Este domingo repetiremo­s insistente­mente: “Que en sus días f lorezca la justicia, y la paz abunde eternament­e”. Deseamos que el Niño Dios nos traiga justicia y paz. Podemos perder la inocencia propia de los niños y caer en el cinismo si dejamos de creer en la justicia, si renunciamo­s a lo bueno y perdemos el sentido de lo verdadero. Me contaron de un grupo de ladrones que asaltaron la casa del obispo de Enugu, Nigeria. Pensaban que este estaba fuera y, al encontrarl­e allí, le retuvieron mientras robaban. Al irse, le pidieron la bendición: “Sr. Obispo, somos católicos: denos su bendición”. No es fácil ser justo, pero si no lo somos, nos tornamos injustos. Es fácil ser sensibles a las injusticia­s sufridas, pero igual no somos consciente­s de las que provocamos. Es cierto que los gobernante­s y los jueces tienen una responsabi­lidad especial frente a esta virtud, de tal modo que, en caso de ser injustos, quedan desacredit­ados, pierden autoridad. Pero esta gran cualidad no queda reservada para los grandes asuntos de estado, debe estar presente en nuestro día a día: en las relaciones laborales y familiares.

El diccionari­o de la RAE, en su primera acepción, la define así: “Principio moral que lleva a determinar que todos deben vivir honestamen­te”. También afirma: “En el cristianis­mo, una de las cuatro virtudes cardinales, que consiste en la constante y firme voluntad de dar a Dios y al prójimo lo que les es debido”. La justicia vela por nuestros derechos y por los de los demás, pero no podemos olvidar que nada que dañe a la persona o a la sociedad puede ser justo. Lo justo tiene que ser bueno, tiene que ser verdadero. Hay una continuida­d entre la verdad, el bien y la justicia. Solo se tiene derecho a lo bueno.

No nos puede extrañar que la espera del Mesías esté precedida por la sed de justicia. “¡Destilen, oh cielos, desde lo alto, y derramen justicia las nubes; ábrase la tierra y dé fruto la salvación, y brote la justicia con ella!”, canta la iglesia con el profeta Isaías. Como esperamos la lluvia abundante que riegue los campos y llene los pantanos, también esperamos que venga Dios y nos traiga la esperada justicia, que es un don del cielo.

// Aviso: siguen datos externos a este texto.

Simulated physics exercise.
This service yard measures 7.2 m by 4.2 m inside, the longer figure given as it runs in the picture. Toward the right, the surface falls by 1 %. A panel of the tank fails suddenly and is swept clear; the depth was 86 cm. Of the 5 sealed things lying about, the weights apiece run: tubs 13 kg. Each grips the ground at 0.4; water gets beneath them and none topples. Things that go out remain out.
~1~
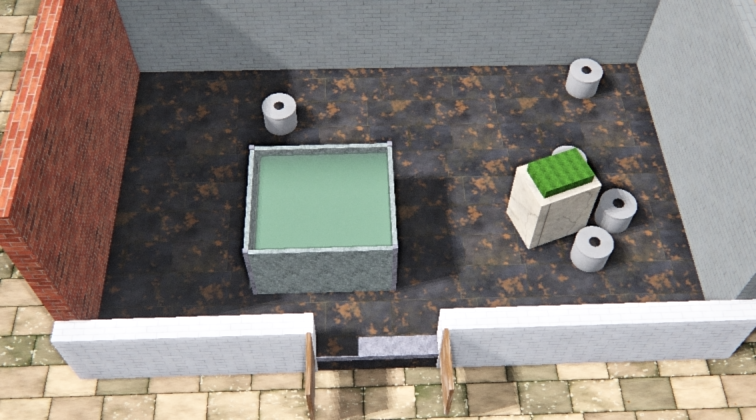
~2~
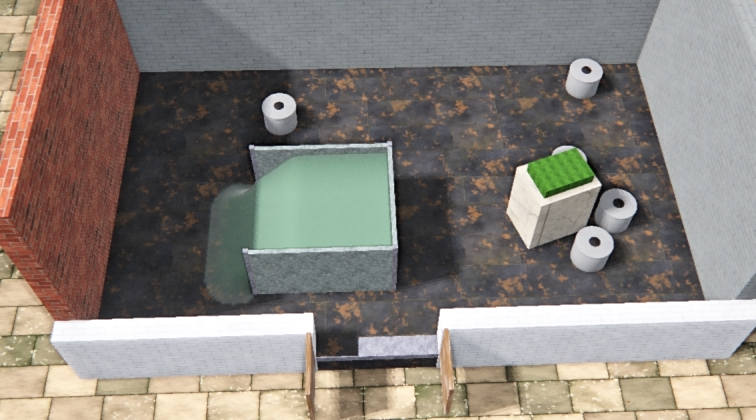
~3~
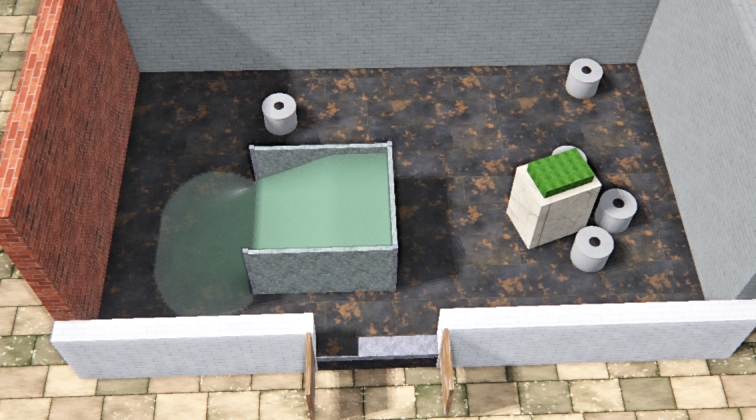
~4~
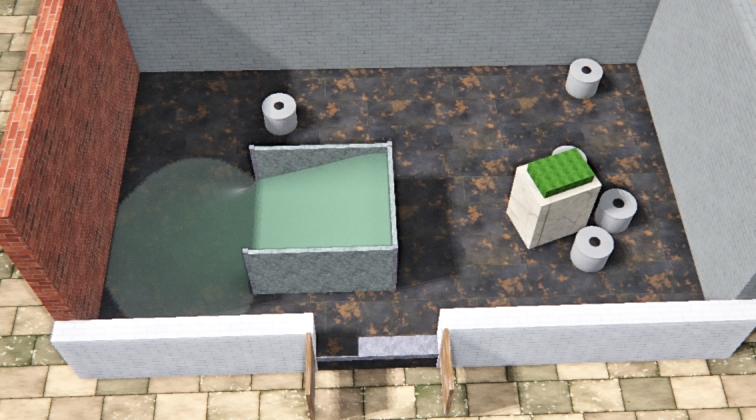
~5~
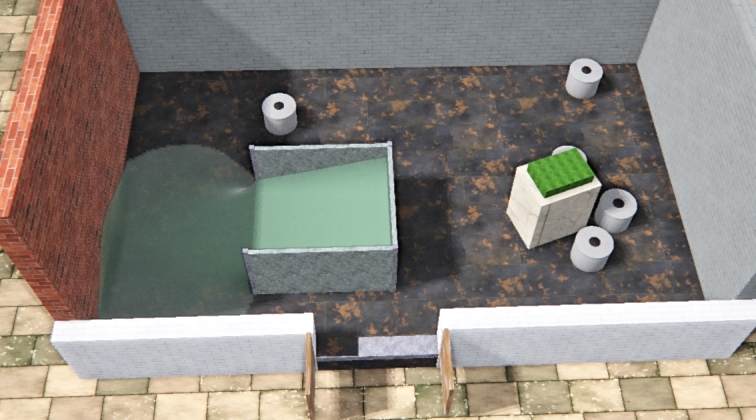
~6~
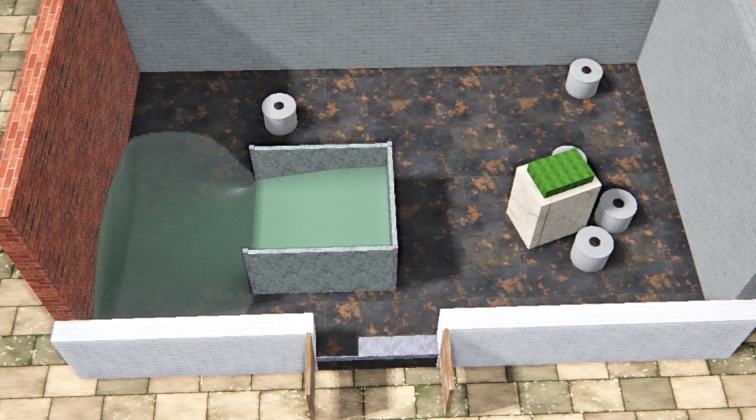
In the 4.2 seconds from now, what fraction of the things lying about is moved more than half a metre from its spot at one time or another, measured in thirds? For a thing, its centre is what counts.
It is between one and two thirds.
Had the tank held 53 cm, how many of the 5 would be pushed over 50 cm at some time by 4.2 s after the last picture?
Result: 0.
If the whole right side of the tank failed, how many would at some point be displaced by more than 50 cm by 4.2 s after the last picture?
Then the count would be 4.
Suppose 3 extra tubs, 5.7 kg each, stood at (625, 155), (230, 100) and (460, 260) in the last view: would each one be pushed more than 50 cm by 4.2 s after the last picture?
Reading them off in order: Not beyond, clears the mark, not beyond.
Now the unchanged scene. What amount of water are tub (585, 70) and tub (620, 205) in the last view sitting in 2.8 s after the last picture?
Some 0 cm at the first, some 0 cm at the second.
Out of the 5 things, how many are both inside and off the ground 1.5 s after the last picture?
Count at that moment: 0.
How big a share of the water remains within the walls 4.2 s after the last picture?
Around 96 % of the water.
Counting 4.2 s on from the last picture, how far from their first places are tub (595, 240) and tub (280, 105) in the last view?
In that order: 0 cm, 80 cm.
Then, 0.4 s after the last picture 0 of 5 are over 50 cm from their spots; 0 afloat.
Then, 1.5 s after the last picture 0 of 5 are over 50 cm from their spots; 0 afloat.
Then, 2.8 s after the last picture 0 of 5 are over 50 cm from their spots; 0 afloat.
Then, 4.2 s after the last picture 2 of 5 are over 50 cm from their spots, and 2 have been at some point; 1 afloat.
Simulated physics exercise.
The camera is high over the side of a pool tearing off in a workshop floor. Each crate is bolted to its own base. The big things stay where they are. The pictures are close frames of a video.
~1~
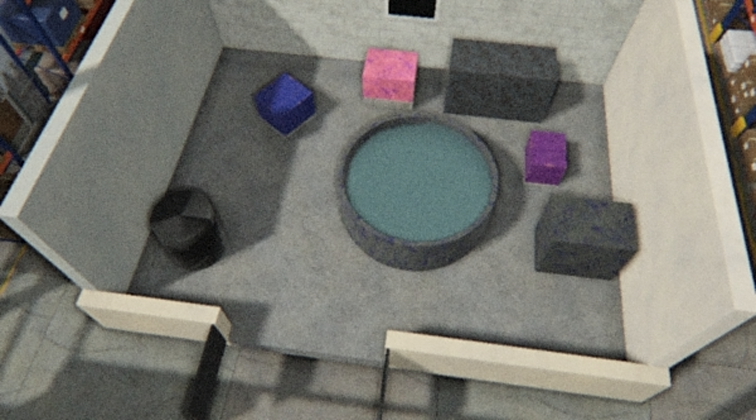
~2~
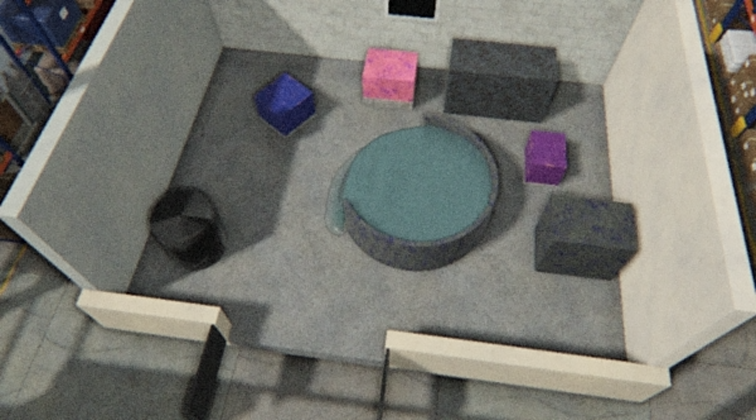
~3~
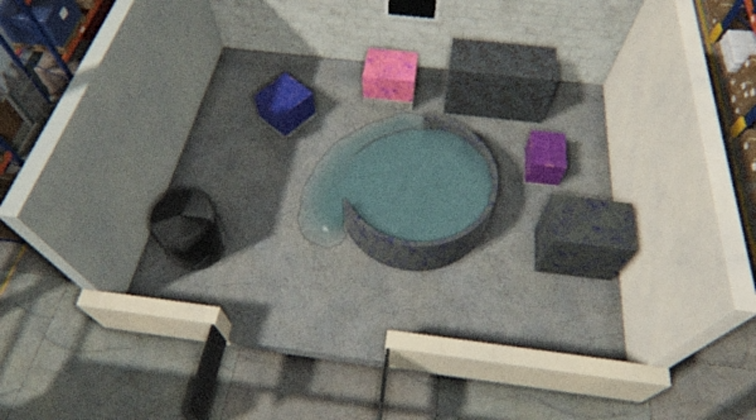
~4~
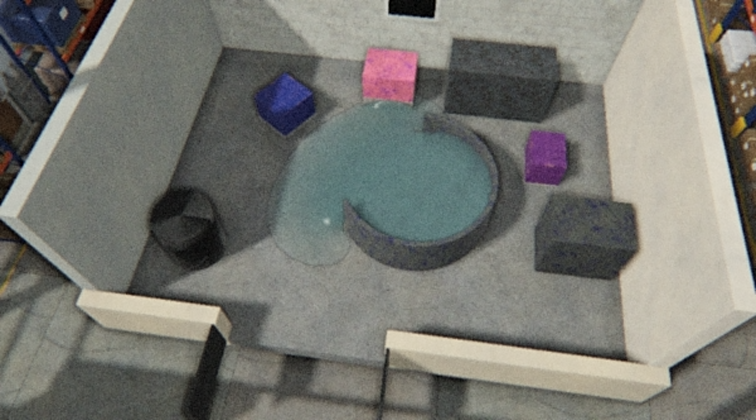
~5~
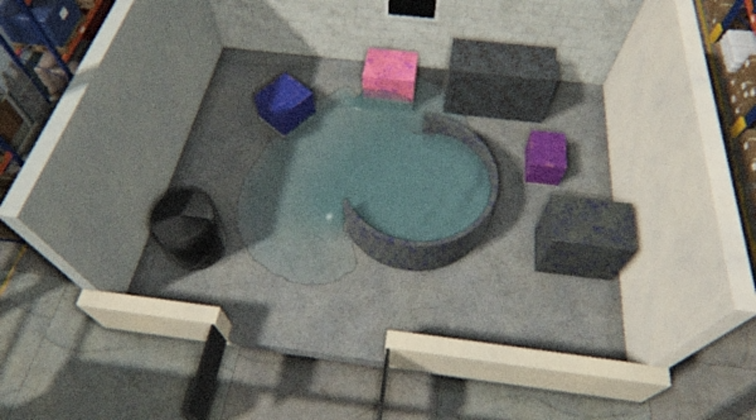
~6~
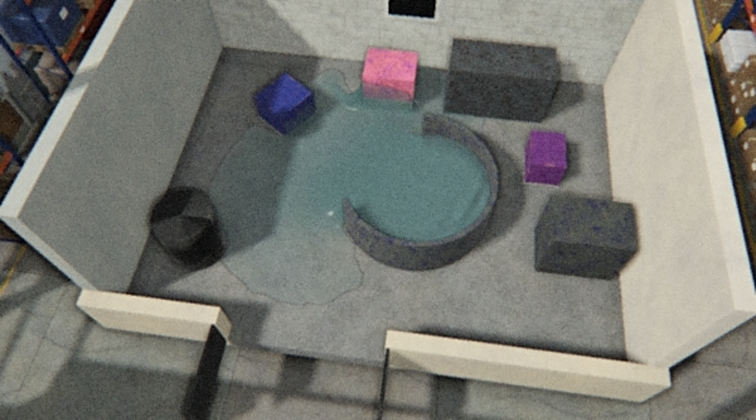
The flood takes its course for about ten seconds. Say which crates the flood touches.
The blue crate is wetted; the purple crate is wetted; the pink crate is wetted.
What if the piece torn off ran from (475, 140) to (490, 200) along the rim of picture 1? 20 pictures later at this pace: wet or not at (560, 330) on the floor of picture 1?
Answer: Flooded.
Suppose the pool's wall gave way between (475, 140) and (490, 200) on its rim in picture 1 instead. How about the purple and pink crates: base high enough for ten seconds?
In short: Purple crate ends up wet, pink crate escapes it.
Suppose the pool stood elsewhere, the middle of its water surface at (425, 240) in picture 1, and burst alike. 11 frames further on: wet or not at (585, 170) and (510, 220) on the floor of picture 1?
In turn: Clear, clear.
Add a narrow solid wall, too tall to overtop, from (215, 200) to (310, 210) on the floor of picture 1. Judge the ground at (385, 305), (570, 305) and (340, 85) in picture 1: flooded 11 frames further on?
One after the other: Dry, clear, wet.
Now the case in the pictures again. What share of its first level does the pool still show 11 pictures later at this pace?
Close to 28 %.
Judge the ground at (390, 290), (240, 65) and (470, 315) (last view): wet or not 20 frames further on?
As listed: Not flooded, awash, dry.
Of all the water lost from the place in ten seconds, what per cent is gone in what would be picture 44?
Close to 20 %.
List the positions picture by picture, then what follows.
The first frame shows still water in the round pool at (418, 178).
In the second frame, the front is at a hidden place, out from the gap at (360, 159).
In the third frame, water pours out at (360, 161) and has run to a hidden place.
In the fourth frame, water pours out at (361, 163) and has run to (427, 102).
In the fifth frame, the front is at (444, 92), out from the gap at (361, 164).
In the sixth frame, water pours out at (361, 164) and has run to (434, 69).
A moment on, water covers 45 % of the floor; the blue crate water round its plinth, the purple crate not reached, the pink crate water round its plinth.
Next, water covers 55 % of the floor; the blue crate water round its plinth, the purple crate water round its plinth, the pink crate water round its plinth.
Then, water covers 65 % of the floor; the blue crate water round its plinth, the purple crate water round its plinth, the pink crate water round its plinth.
Later, water covers 95 % of the floor; the blue crate water round its plinth, the purple crate water round its plinth, the pink crate water round its plinth.
In the end, water covers 100 % of the floor; the blue crate was topped, the purple crate was topped, the pink crate was topped.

Afirma Chesterton: “De alguna extraña manera oculta en las profundida­des de la psicología humana, si construimo­s nuestro palacio sobre alguna injusticia desconocid­a, se convierte muy lentamente en una prisión”. Cuando los dirigentes elaboran “leyes” injustas –que las hay y muchas–, no nos hacen un bien, nos aprisionan y encadenan. Quizás es lo que ocultament­e procuran: apresarnos para poder manejarnos. Y muchos ingenuos corean a sus carceleros como si fueran sus liberadore­s. ¡Qué débil es el hombre, necesita quien le proteja de su propia necedad!

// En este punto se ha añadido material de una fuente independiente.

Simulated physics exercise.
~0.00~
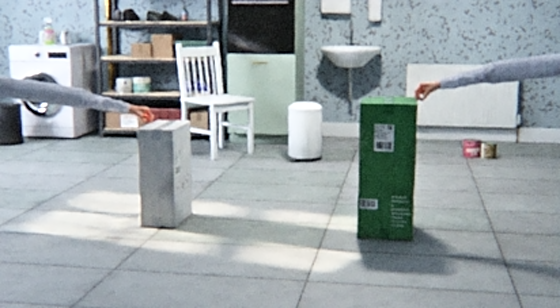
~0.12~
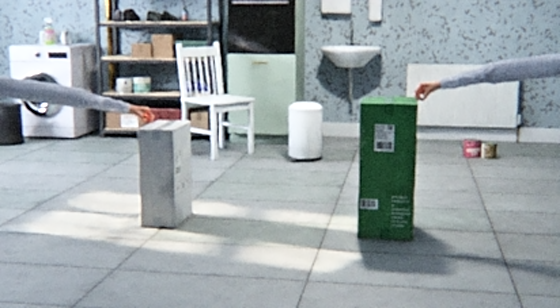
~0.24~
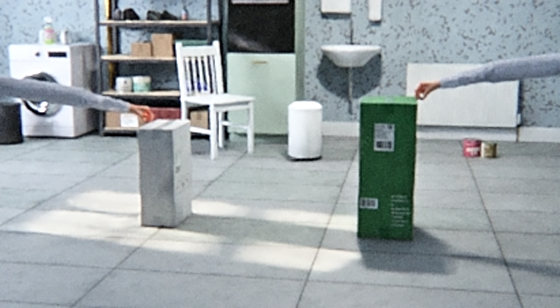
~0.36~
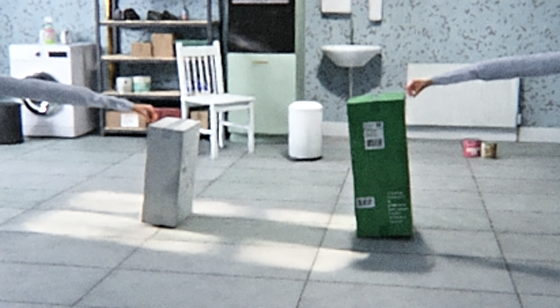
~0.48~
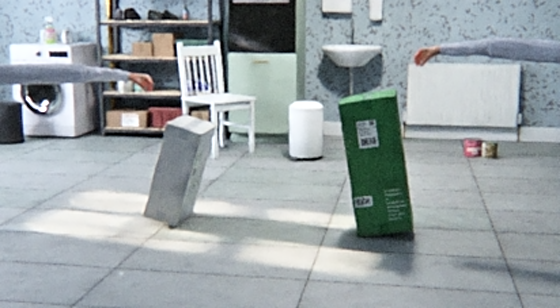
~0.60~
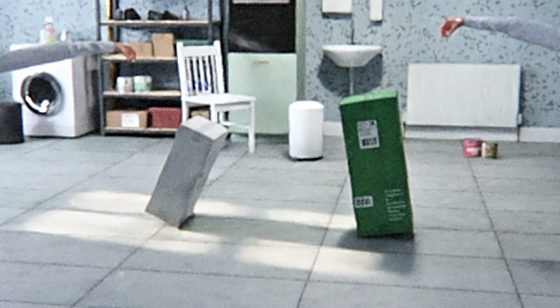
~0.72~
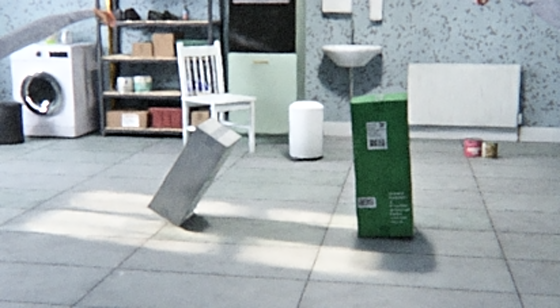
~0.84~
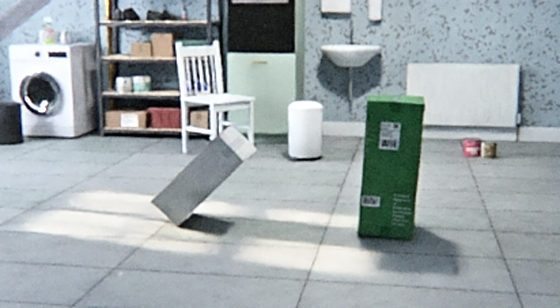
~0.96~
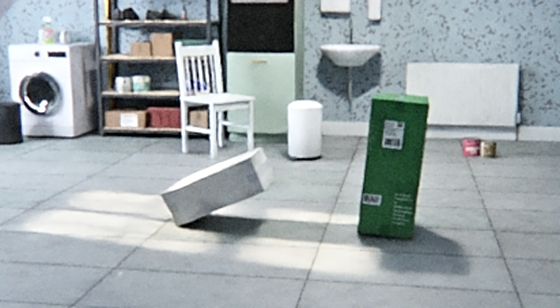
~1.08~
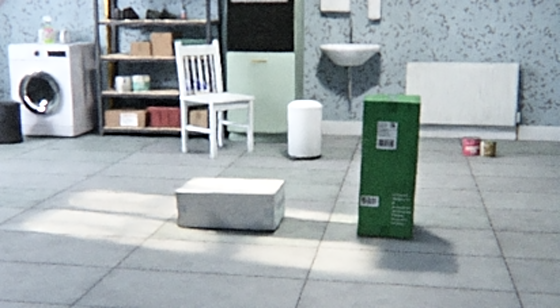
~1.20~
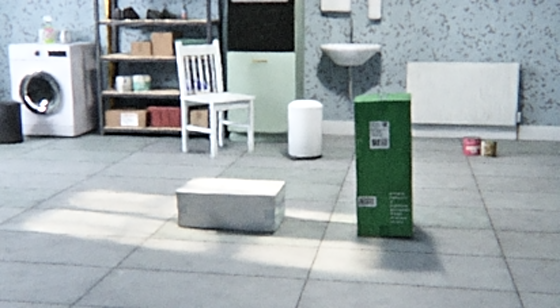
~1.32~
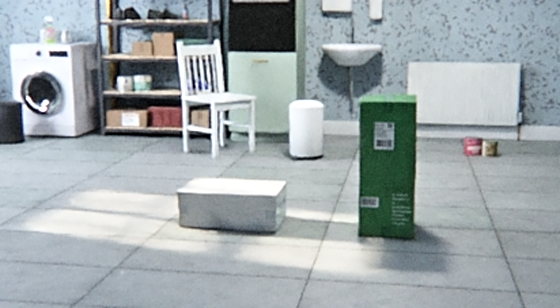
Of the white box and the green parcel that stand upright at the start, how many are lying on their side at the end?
One of them is lying on its side, the white box, while the green parcel is still standing.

Pero vayamos a las obras de justicia del día a día, a esas que nos hacen honrados. En primer lugar, las de ámbito económico: pagar el salario justo, no quedarnos con lo ajeno, no cobrar más de lo que las cosas valen, rendir en el trabajo de modo que seamos acreedores de una justa retribució­n; también los empleados pueden defraudar. Un trabajo es remunerabl­e por el servicio que oferta, el dinero no cae del cielo.

Hay otro ámbito donde no podemos defraudar, es el cumpliment­o de la palabra dada al otro en el matrimonio. Cuando de un modo libre y solemne se emiten unos votos de amor y fidelidad se adquiere un grave compromiso, un vínculo que nos ata de por vida. Ahora, fruto de la sociedad líquida y relativist­a, olvidamos fácilmente los compromiso­s adquiridos y no se nos pasa por la cabeza que podemos cometer una gran injusticia: dejamos tirada a la persona que prometimos amar de por vida, que se entregó a nosotros fiada de ese compromiso.

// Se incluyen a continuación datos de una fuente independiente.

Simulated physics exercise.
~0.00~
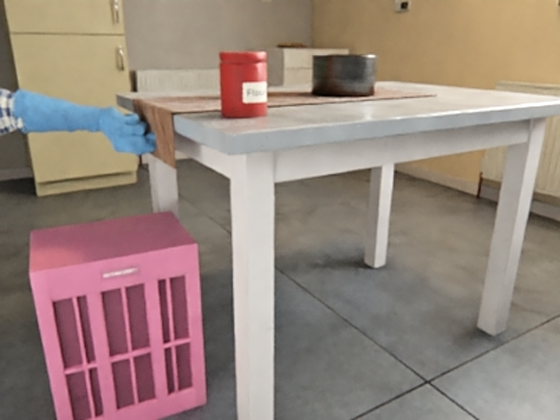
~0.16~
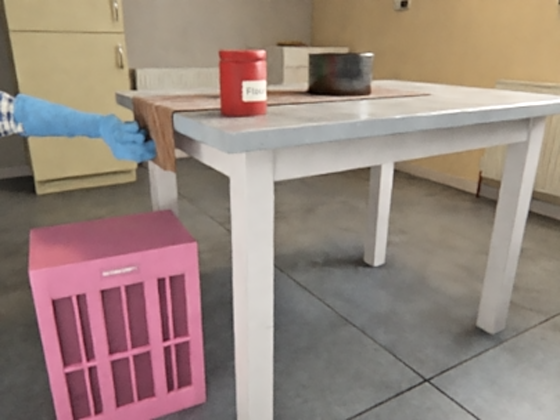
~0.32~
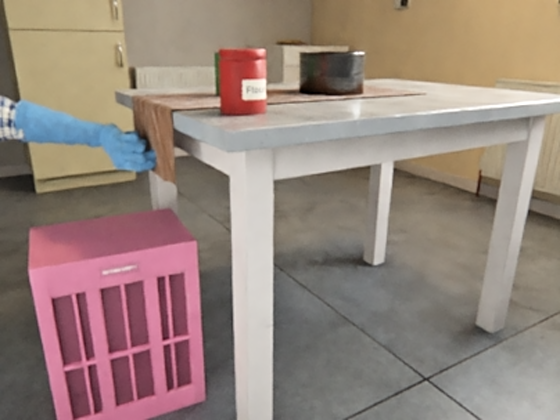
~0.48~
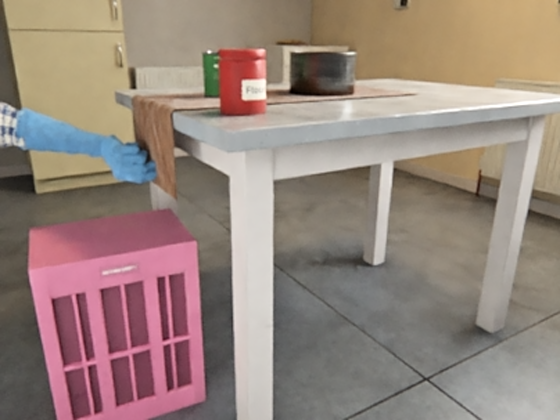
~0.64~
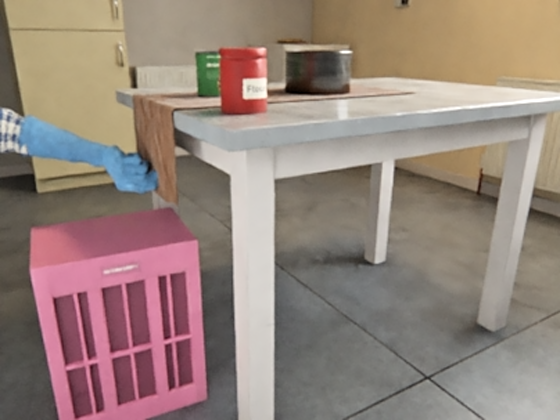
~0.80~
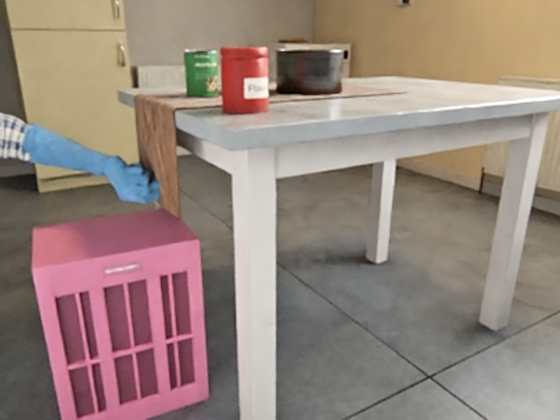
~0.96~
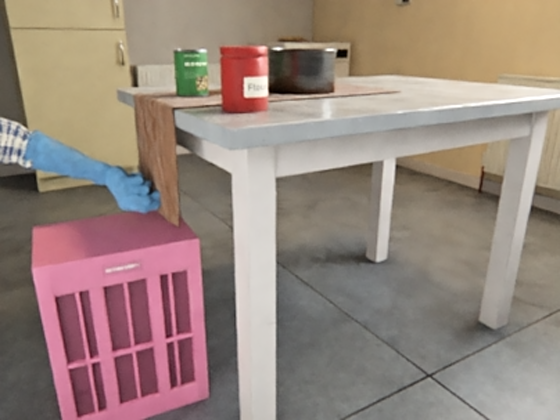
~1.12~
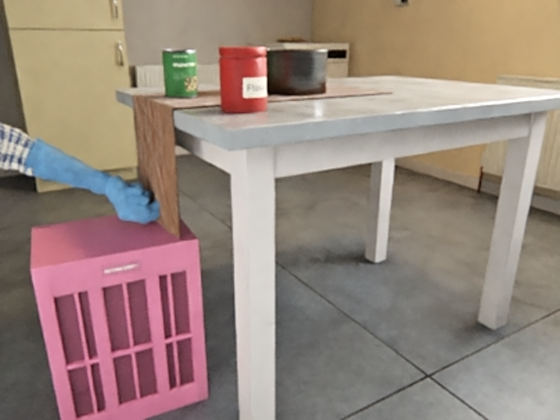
A brown table runner hangs over the left end of a pale table, its end held by a blue-gloved hand above a pink crate. The hand draws the cloth steadily downward, and the dark pot on it slides left behind a red jar. A green tin comes into view from behind the jar and rides left with the cloth, staying upright. The red jar stays where it is as the hem sinks lower. Finally the cloth's end reaches the top of the crate, with tin, jar and pot all still standing on the table.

Tomo de un comentario al libro El tiempo en un hilo: Reflexione­s desde la adversidad de Maruja Moragas: “Decidió ser fiel a sí misma con independen­cia de la conducta de los demás. Cada cual vive su vida y, aunque la otra parte no cumpla, eso no impide que yo sí lo haga. Evidenteme­nte, las cosas fueron bastante difíciles, como no podía ser de otra forma”. Esta conducta puede dar luz a muchos que se sienten abandonado­s.